Alek baik dan buruk yang terjadi di kampung itu, tak luput dari ikut serta Yuldiana sebagai warga masyarakat.
Dari dulu dikabarkan, kalau warga tak mampu datang ke tempat prakteknya, Yuldiana langsung ke rumah pasien.
"Baa mak, apa yang terasa sakit," begitu sapa dia ketika pasien datang ke tempatnya.
Tentu sapa demikian terasa lebih dari sebuah obat yang akan diberikan kepada yang sakit setelah di cek kesehatannya.
Sapa yang diiringi dengan senyuman, mengajarkan pada pasien untuk selalu optimis. Sakit adalah bagian dari dinamika hidup yang mesti dihadapi.
Dengan demikian, tak ada warga setempat yang tidak kenal dengan dia. Begitu sebaliknya, semua warga di situ diketahui namanya oleh Yuldiana.
Termasuk orang semenda dalam kampung itu sekali pun, juga ikut berbaur dan berinteraksi dengan dia.
Berdinas di Puskesmas Sintuak, tentu membuat dia merasa leluasa pulang dan pergi kerja pada saat jamnya.

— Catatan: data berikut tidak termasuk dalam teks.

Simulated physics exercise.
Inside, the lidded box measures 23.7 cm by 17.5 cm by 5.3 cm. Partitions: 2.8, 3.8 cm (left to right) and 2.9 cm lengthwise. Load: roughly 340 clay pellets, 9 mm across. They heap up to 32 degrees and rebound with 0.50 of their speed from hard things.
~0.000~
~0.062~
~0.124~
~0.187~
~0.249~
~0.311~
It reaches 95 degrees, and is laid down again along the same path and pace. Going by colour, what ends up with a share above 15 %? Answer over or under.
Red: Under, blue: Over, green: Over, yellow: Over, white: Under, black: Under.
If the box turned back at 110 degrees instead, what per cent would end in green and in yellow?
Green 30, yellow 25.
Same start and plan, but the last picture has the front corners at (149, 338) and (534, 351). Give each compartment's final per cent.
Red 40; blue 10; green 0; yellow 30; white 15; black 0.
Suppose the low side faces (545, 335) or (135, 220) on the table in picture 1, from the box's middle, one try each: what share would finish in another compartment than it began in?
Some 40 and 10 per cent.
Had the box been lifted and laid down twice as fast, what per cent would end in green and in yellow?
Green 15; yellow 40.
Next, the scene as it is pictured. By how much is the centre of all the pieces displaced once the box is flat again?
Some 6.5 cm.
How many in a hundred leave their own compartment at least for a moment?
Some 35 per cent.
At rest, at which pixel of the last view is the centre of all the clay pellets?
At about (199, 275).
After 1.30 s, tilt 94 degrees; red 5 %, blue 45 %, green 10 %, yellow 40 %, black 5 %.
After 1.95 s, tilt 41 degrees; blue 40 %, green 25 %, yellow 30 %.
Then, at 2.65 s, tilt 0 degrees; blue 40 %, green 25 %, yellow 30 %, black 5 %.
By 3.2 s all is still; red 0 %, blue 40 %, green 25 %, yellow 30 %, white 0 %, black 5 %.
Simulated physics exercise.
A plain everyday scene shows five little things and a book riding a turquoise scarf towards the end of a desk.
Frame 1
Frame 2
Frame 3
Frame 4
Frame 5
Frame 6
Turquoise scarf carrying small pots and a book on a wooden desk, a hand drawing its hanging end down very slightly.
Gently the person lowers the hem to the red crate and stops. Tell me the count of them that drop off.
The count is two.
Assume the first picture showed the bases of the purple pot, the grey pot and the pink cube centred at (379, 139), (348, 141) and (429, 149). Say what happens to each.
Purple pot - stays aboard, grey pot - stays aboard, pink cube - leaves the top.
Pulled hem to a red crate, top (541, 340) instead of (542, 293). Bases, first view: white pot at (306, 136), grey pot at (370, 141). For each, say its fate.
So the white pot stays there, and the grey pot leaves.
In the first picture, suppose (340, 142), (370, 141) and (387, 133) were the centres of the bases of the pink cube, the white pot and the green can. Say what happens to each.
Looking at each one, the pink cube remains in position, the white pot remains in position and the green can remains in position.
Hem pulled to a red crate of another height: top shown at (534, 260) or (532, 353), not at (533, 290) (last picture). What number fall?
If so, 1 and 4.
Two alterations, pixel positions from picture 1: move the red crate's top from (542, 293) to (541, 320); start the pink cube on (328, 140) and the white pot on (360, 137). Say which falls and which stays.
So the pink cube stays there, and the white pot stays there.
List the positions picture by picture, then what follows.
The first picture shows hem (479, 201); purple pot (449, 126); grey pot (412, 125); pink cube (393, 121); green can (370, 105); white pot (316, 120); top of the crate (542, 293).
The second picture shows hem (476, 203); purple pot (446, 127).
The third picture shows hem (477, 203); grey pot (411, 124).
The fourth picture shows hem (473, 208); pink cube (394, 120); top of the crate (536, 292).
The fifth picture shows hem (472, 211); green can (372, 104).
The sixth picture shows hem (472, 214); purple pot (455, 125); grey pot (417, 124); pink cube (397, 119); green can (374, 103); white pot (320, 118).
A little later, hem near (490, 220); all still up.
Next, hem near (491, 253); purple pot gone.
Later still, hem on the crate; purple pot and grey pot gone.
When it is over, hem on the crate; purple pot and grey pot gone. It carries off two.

Jarak tempuhnya tak begitu jauh. Yuldiana pandai membawakan irama gendang, sehingga ikut dalam gelombang sosial kemasyarakatan tempat dia tinggal.
Baginya, nadi kehidupan warga kampung sudah dalam kepalanya. Mana warga tak mampu dan mana pula yang kurang mampu.
Uang untuk berobat Rp35 ribu bukan ukuran. Yang penting, masyarakat yang sakit harus berobat.